「芭蕉句碑」


すし塀に明ほの高し桐の華

桐生市宮本町に美和神社がある。


美和神社


延喜式内上野十二社の一社。

祭神は大物主櫛甕玉命(おおものぬしくしみかたまのみこと)

 天保2年(1831年)10月15日、渡辺崋山は美和神社へ。

 午飯行厨を携て桐生町より西なる山に登る。町をはなるれば三輪の神社あり。これは延喜式内の御神にて陽成天皇勅額勳十等といふ。


美和神社社殿の東側に金毘羅神社がある。


金毘羅神社社殿の前に芭蕉の句碑といわれるものがあった。


すし塀に明ほの高し桐の華

「すし塀」は筋塀。

出典は『諺解大全』だそうだが、未見。

天明2年(1782年)秋、今日庵連中建立。

『はせをつか』(楓幻亜編)に収録されている。

今日庵は森田元夢の庵号。

 群馬県では高崎市下佐野町の定家神社の芭蕉句碑に次いで古いものだそうだ。

 この句は芭蕉句として今伝わらない。然し桐生市美和神社に、かけたお供モチ型の碑がちゃんと建っていて、碑面に「筋之知字誤為之非」と高吟の書きそこないの訂正までしてある。
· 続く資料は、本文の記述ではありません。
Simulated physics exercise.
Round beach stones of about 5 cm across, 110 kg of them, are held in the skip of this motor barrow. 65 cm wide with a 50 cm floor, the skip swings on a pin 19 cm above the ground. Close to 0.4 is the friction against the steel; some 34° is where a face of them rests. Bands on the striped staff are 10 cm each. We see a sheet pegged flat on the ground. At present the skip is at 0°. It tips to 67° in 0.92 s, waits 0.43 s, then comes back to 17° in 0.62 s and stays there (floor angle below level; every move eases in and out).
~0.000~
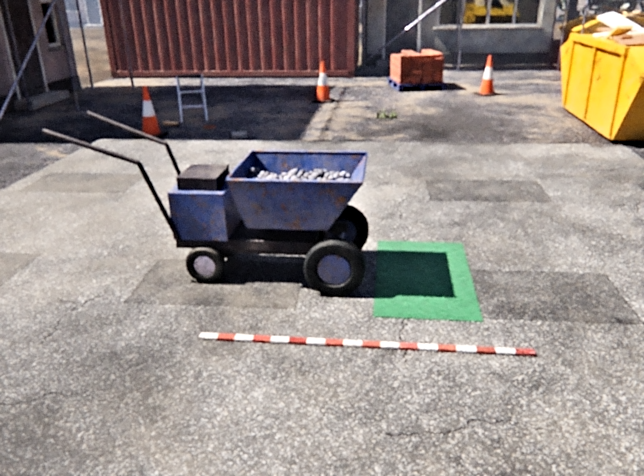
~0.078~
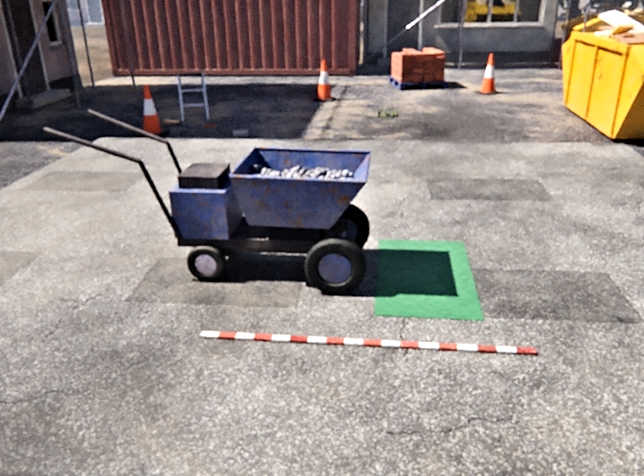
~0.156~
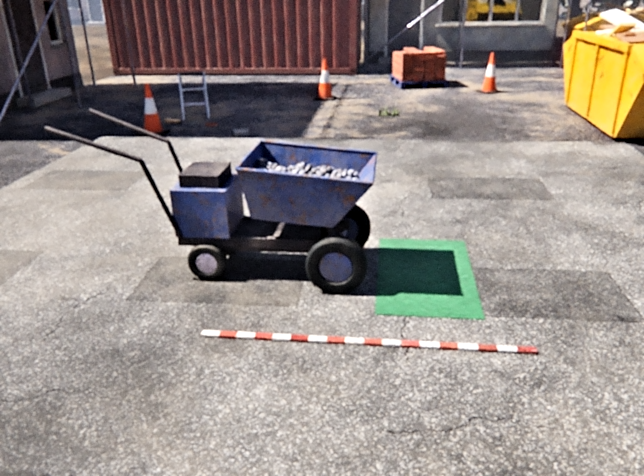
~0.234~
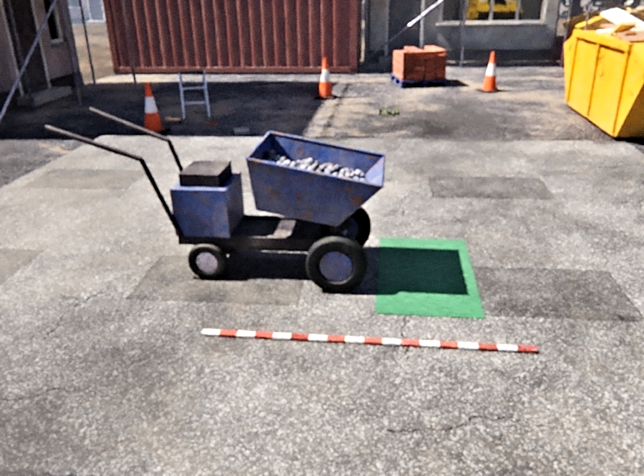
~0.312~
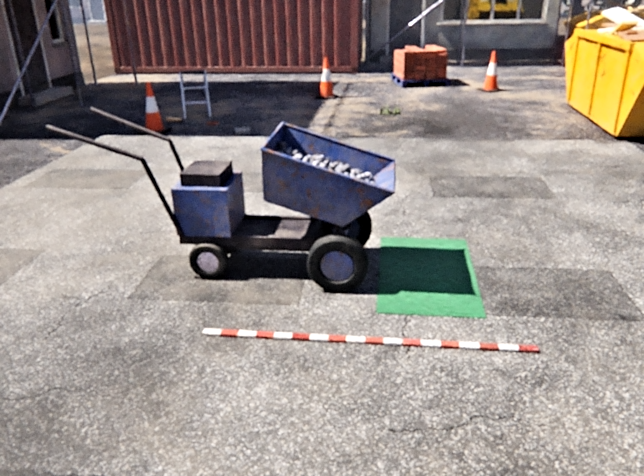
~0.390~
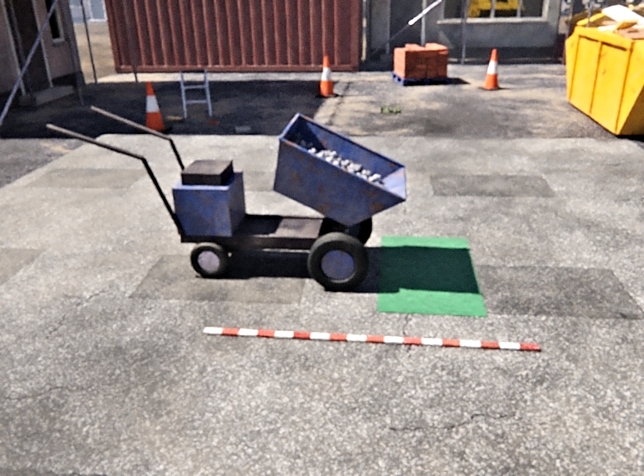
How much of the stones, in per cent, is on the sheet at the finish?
Some 35 per cent.
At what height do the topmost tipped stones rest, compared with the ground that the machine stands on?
Around 14 cm above it, I'd say.
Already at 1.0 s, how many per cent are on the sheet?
Around 20 per cent of it, at that instant.
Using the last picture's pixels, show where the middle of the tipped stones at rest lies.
Roughly at (477, 270).
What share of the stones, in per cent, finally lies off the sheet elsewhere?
Something like 40 out of every hundred parts of the load ends up there.
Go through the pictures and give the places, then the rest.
The first picture shows lip at (363, 183), floor tilted 0°, highest stones at (306, 175).
The second picture shows lip at (366, 182), floor tilted 1°, highest stones at (295, 173); the stones move at 0.3 m/s on average.
In the third picture, the skip is at 5°, its lip at (373, 183); the top of the load is at (280, 168); the stones move at 0.5 m/s on average.
The fourth picture shows lip at (383, 187), floor tilted 11°, highest stones at (276, 160); the stones move at 0.7 m/s on average.
In the fifth picture, the skip is at 18°, its lip at (394, 193); the top of the load is at (285, 152); the stones move at 0.8 m/s on average.
The sixth picture shows lip at (406, 200), floor tilted 26°, highest stones at (298, 143); the stones move at 0.9 m/s on average.
After 0.7 s the floor is at 57°; 100 % in the skip; the foremost stones are at (419, 218).
After 1.0 s the floor is at 67°; 79 % in the skip, 20 % on the sheet, 1 % off the sheet elsewhere; the foremost stones are at (483, 271).
After 2.4 s the floor is at 17°; 22 % in the skip, 36 % on the sheet, 42 % off the sheet elsewhere; the foremost stones are past the picture's edge.
After 4.4 s the floor is at 17°; 22 % in the skip, 36 % on the sheet, 42 % off the sheet elsewhere; the foremost stones are past the picture's edge.
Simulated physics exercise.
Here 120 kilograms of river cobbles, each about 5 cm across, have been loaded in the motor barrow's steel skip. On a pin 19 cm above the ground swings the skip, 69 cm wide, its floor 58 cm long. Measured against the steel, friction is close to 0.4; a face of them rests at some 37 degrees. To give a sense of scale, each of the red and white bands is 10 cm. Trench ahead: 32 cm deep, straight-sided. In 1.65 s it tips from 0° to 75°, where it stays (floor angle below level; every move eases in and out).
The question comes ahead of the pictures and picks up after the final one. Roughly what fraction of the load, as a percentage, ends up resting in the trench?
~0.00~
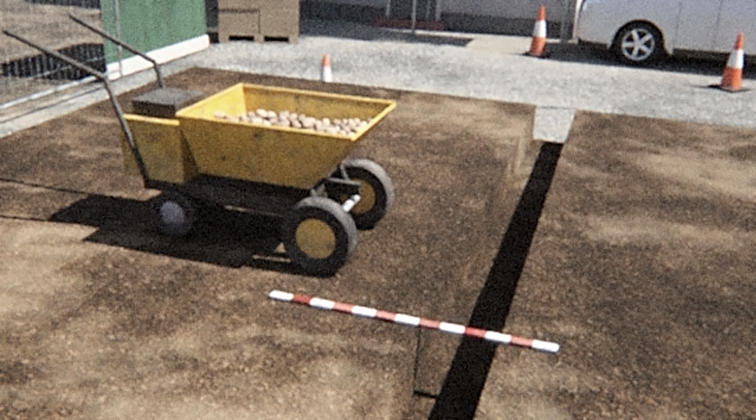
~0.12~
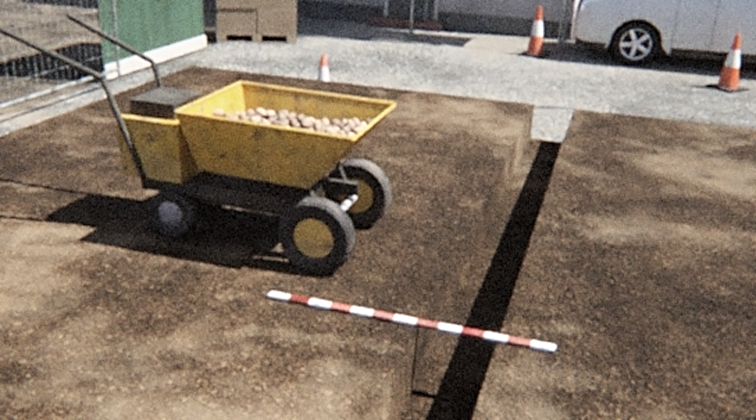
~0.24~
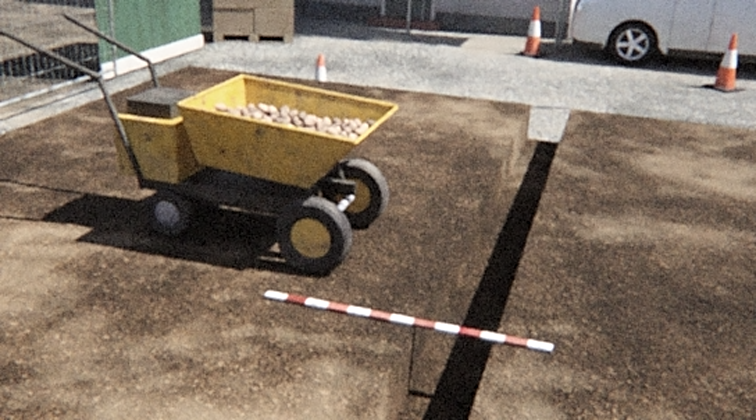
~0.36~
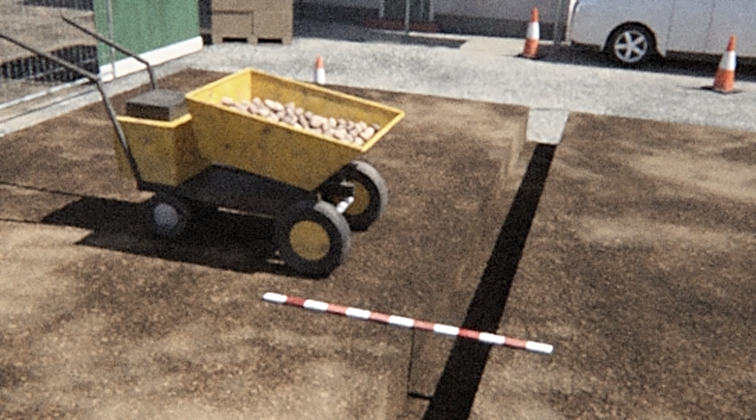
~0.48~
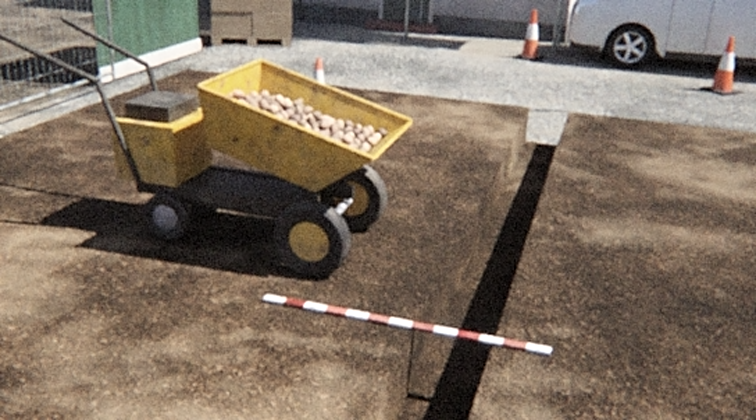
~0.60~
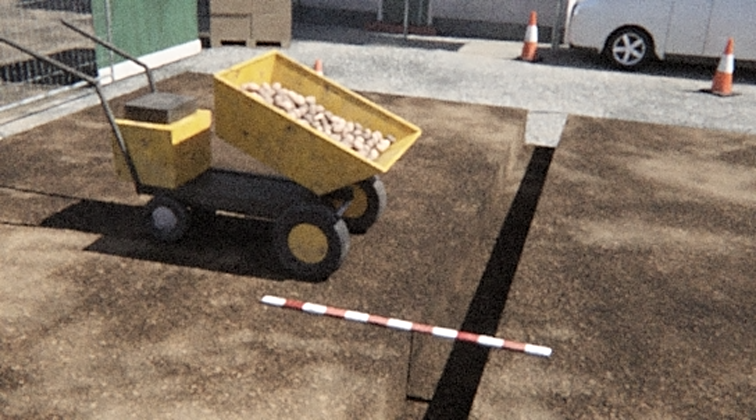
Roughly 100 per cent of the load.
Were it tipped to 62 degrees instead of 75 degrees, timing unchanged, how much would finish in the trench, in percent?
Then roughly 85 percent.
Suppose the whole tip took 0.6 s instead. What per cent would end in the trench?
About 80%.
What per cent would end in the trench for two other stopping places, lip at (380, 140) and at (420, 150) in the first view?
Roughly 85 percent for the first, and 35 percent for the second.
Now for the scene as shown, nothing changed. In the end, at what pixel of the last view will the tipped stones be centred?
Roughly at pixel (477, 314).
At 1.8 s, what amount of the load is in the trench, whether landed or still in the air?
By that point it's something like 60 in a hundred.
After 1.2 s the floor is at 63°; 99 % in the skip; the foremost stones are at (439, 225).
After 1.8 s the floor is at 75°; 40 % in the skip, 60 % in the trench; the foremost stones are at (505, 310).
After 2.1 s the floor is at 75°; 11 % in the skip, 1 % short of the trench, 88 % in the trench; the foremost stones are at (509, 300).
After 4.1 s the floor is at 75°; 0 % in the skip, 100 % in the trench; the foremost stones are at (505, 305).
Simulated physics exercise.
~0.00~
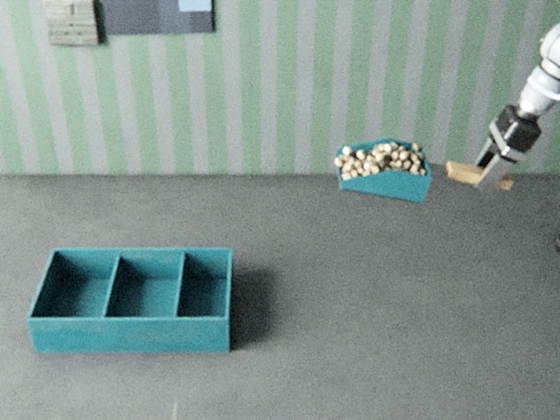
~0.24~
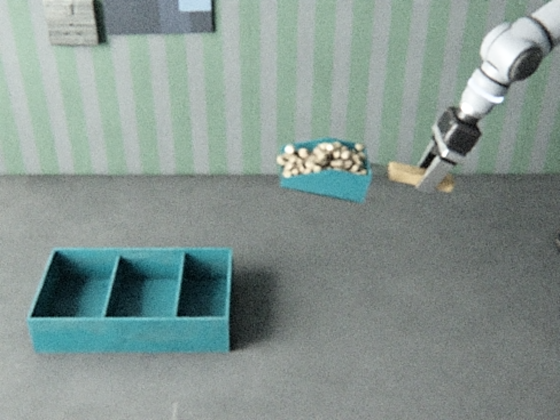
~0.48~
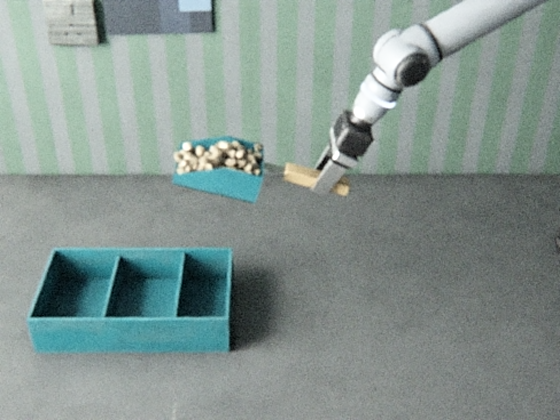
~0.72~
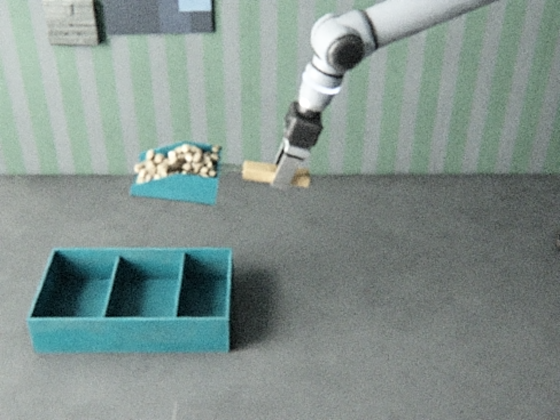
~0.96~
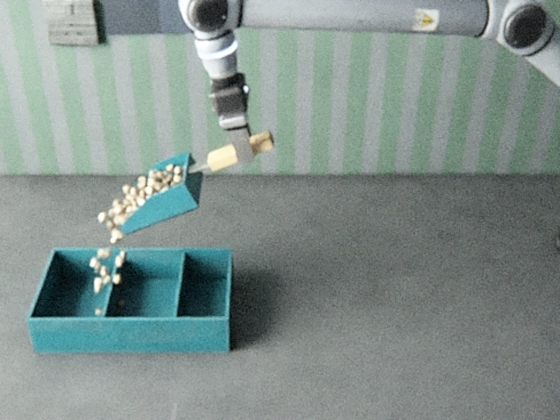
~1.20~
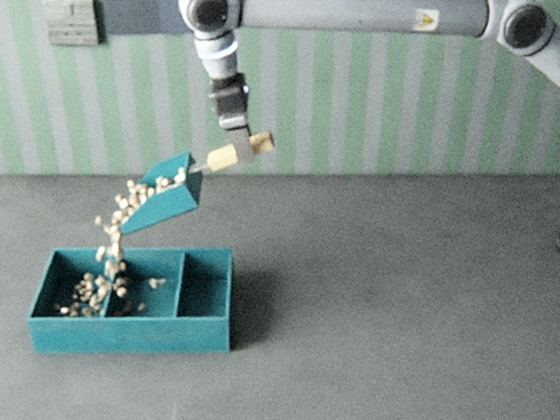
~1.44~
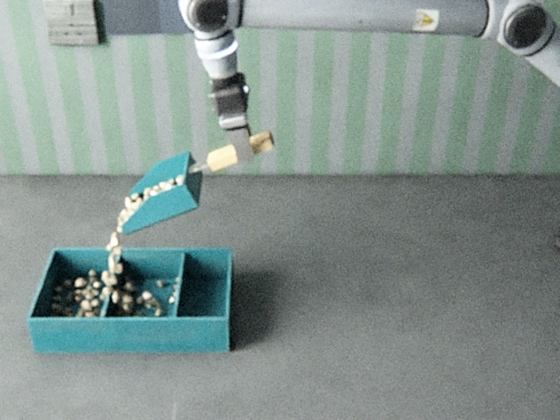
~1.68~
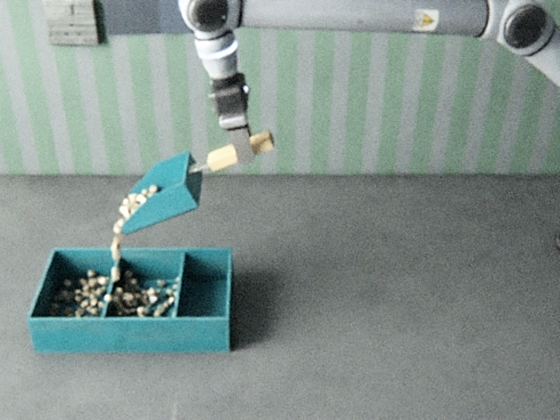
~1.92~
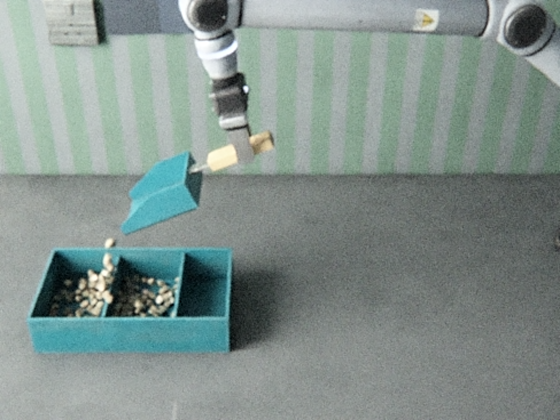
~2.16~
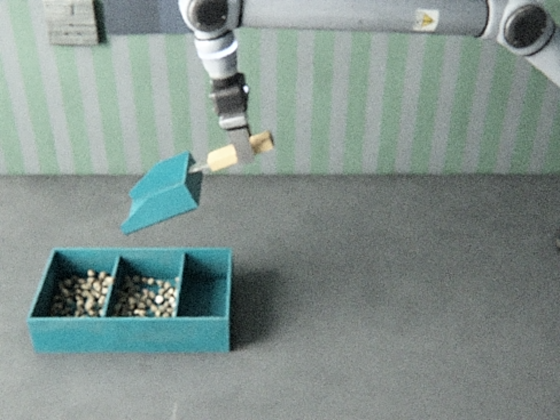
A robot arm reaching in from the right carries a teal scoop by its tan handle, heaped with small pale pebbles, above a dark grey table seen from a fixed, raised viewpoint. Behind is a green and grey striped wall, and at the lower left sits a teal tray split into three parts. The scoop glides left until it nears the tray, then tips down to the left. Pebbles pour over its lip in a thinning stream onto the left divider, scattering to both sides. The scoop ends empty, still tilted, with pebbles filling the left and middle parts and the right one bare.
天明二年今日庵連中とあるから江戸の元夢の後見に成るものだが、それにしても当初八坂神社境内に建碑の時には世間に唯一枚の祖翁真跡が存したのを神実として土中につっこんでしまったのだろうか、何にしても県下で一番疑問なのはこの句碑である。

『上毛芭蕉塚』(本多夏彦著)

明治41年(1908年)7月、八坂神社の美和神社合祀の際、句碑も移転された。

金毘羅神社の東側に西宮神社がある。